Monday, 22 September 2025

The Madwoman in the Attic - Sandra M.Gilbert and Susan Gubar

 

The Madwoman in the Attic  - Sandra M.Gilbert and Susan Gubar

‘The Madwoman in the Attic: The Woman Writer and the Nineteenth Century Literary Imagination’ is co-authored by Sandra M.Gilbert and Susan Gubar. It was published in 1979. It is a nonfiction scholarly text comprising 16 interconnected essays. It analyses 19th century literature focusing on the struggles of women writers and the stereotypical representations of women as either ‘the angel in the house’ or ‘the madwoman in the attic’

The book is aimed to recover a neglected female literary history by focusing on works by authors such as Jane Austen, Mary Shelley, Emily Bronte, Charlotte Bronte, George Eliot and two English poets Elizabeth Barrett and Christina Rossetti as well as the American poet Emily Dickinson.

Jane Austen

Gilbert and Gubar's examination begins with Jane Austen, particularly through her early works.  Austen's narratives often reflect the societal double bind faced by women of her time. In Northanger Abbey, Austen cleverly plays with gothic novel conventions to address Catherine Morland's journey toward maturity, simultaneously critiquing a society that stifles women's voices. The "evil" Catherine must confront is twofold: her own reluctance to embrace reality and the oppressive societal norms themselves. This theme of self-discovery amidst societal constraints is further explored in Austen's adult novels, where her heroines must often suppress their self-definition to gain self-awareness, highlighting their inherent vulnerabilities.

Mary Shelley

The legacy of Milton's "Paradise Lost" extends into Mary Shelley's "Frankenstein," wherein the character of the monster reflects Eve's quest for knowledge and self-definition. The authors suggest that Shelley, orphaned of a mother and searching for her roots, imprints her own experiences onto her work. The monster's exclusion from societal privileges mirrors Shelley's own literary and emotional isolation.

 

Emily Bronte

Emily Bronte's "Wuthering Heights" parallels Shelley's narrative in its self-conscious exploration of origins and identity. The novel's structure and thematic focus on rebellion and lack of choice create a revisionary narrative challenging Miltonic themes. Brontë's exploration of female oppression and autonomy underscores the thematic continuity across female authors of the period.

Charlotte Bronte

Charlotte Brontë's "The Professor" and "Jane Eyre" depict women’s "fall" and fantasies of liberation from confined roles. In "Jane Eyre," the figure of Bertha Mason embodies Jane’s suppressed rage, a manifestation of her struggle toward independence. The narrative arc reveals a journey from potential spiritual death to a hopeful, yet isolated, union at Ferndean, offering a nuanced commentary on women's search for identity.

 

George Eliot

In her short story "The Lifted Veil," George Eliot explores confinement and extrasensory perception, weaving a narrative that critiques male literary conventions. Eliot's works, including "Middlemarch," reflect her engagement with a distinctively female literary tradition, exploring themes of rebellion and female connection. Her correspondence with contemporary authors underscores a shared ambition among female writers to redefine women's roles in literature without succumbing to destructive rage.

Emily Dickinson

Emily Dickinson’s poetry embodies a rebellion against gender constraints through recurring motifs of sewing and weaving. Instead of portraying madness through characters, Dickinson chose to inhabit the persona of an isolated madwoman. Her deliberate eccentricity and isolation were acts of poetic rebellion, reflecting a deeper feminist concern with articulating a distinct female identity within a literary tradition dominated by men.
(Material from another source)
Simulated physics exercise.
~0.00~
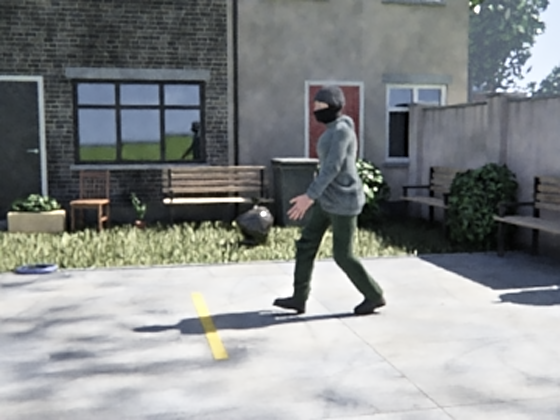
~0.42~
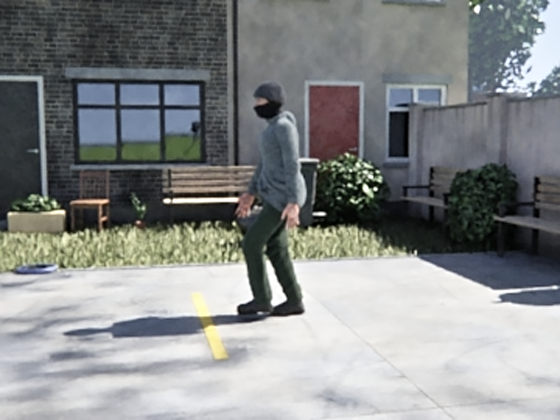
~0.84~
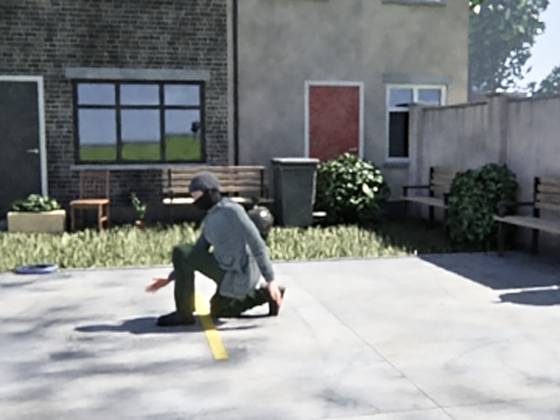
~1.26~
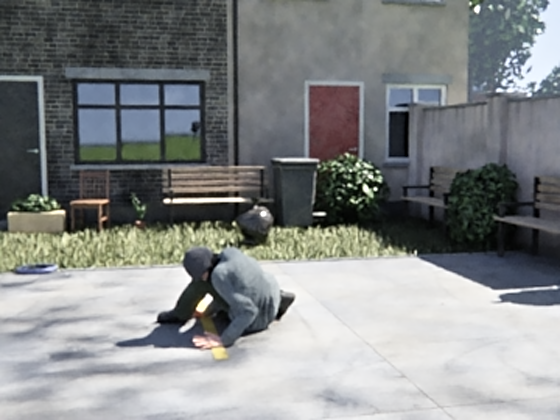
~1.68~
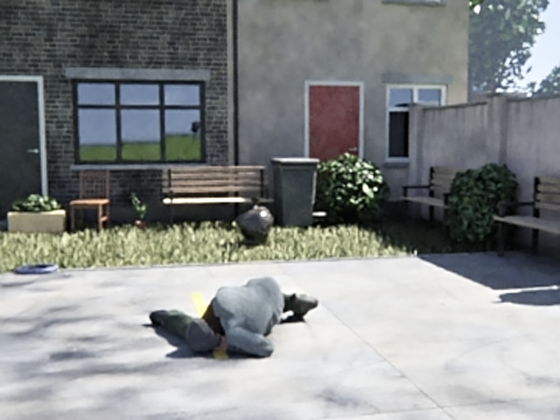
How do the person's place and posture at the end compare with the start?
At the start the person is upright and walking to the right of the yellow strip. By the end they are farther left and lower, lying on the pavement at the strip.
Indeed, more recent scholars consider the analysis presented in the book oversimplified and even somewhat reductionist. It has been criticized for its focus on a very limited canon of white, often wealthy, female authors, its exclusion of entire novelistic genres, its blatant refusal to speak on contemporary writers such as M. E. Braddon or Anna Laetitia Barbauld, and its failure to accurately discuss the experiences of middle- to lower-class women. Despite these criticisms, The Madwoman in the Attic: The Woman Writer and the Nineteenth-Century Literary Imagination remains a landmark in feminist literary criticism.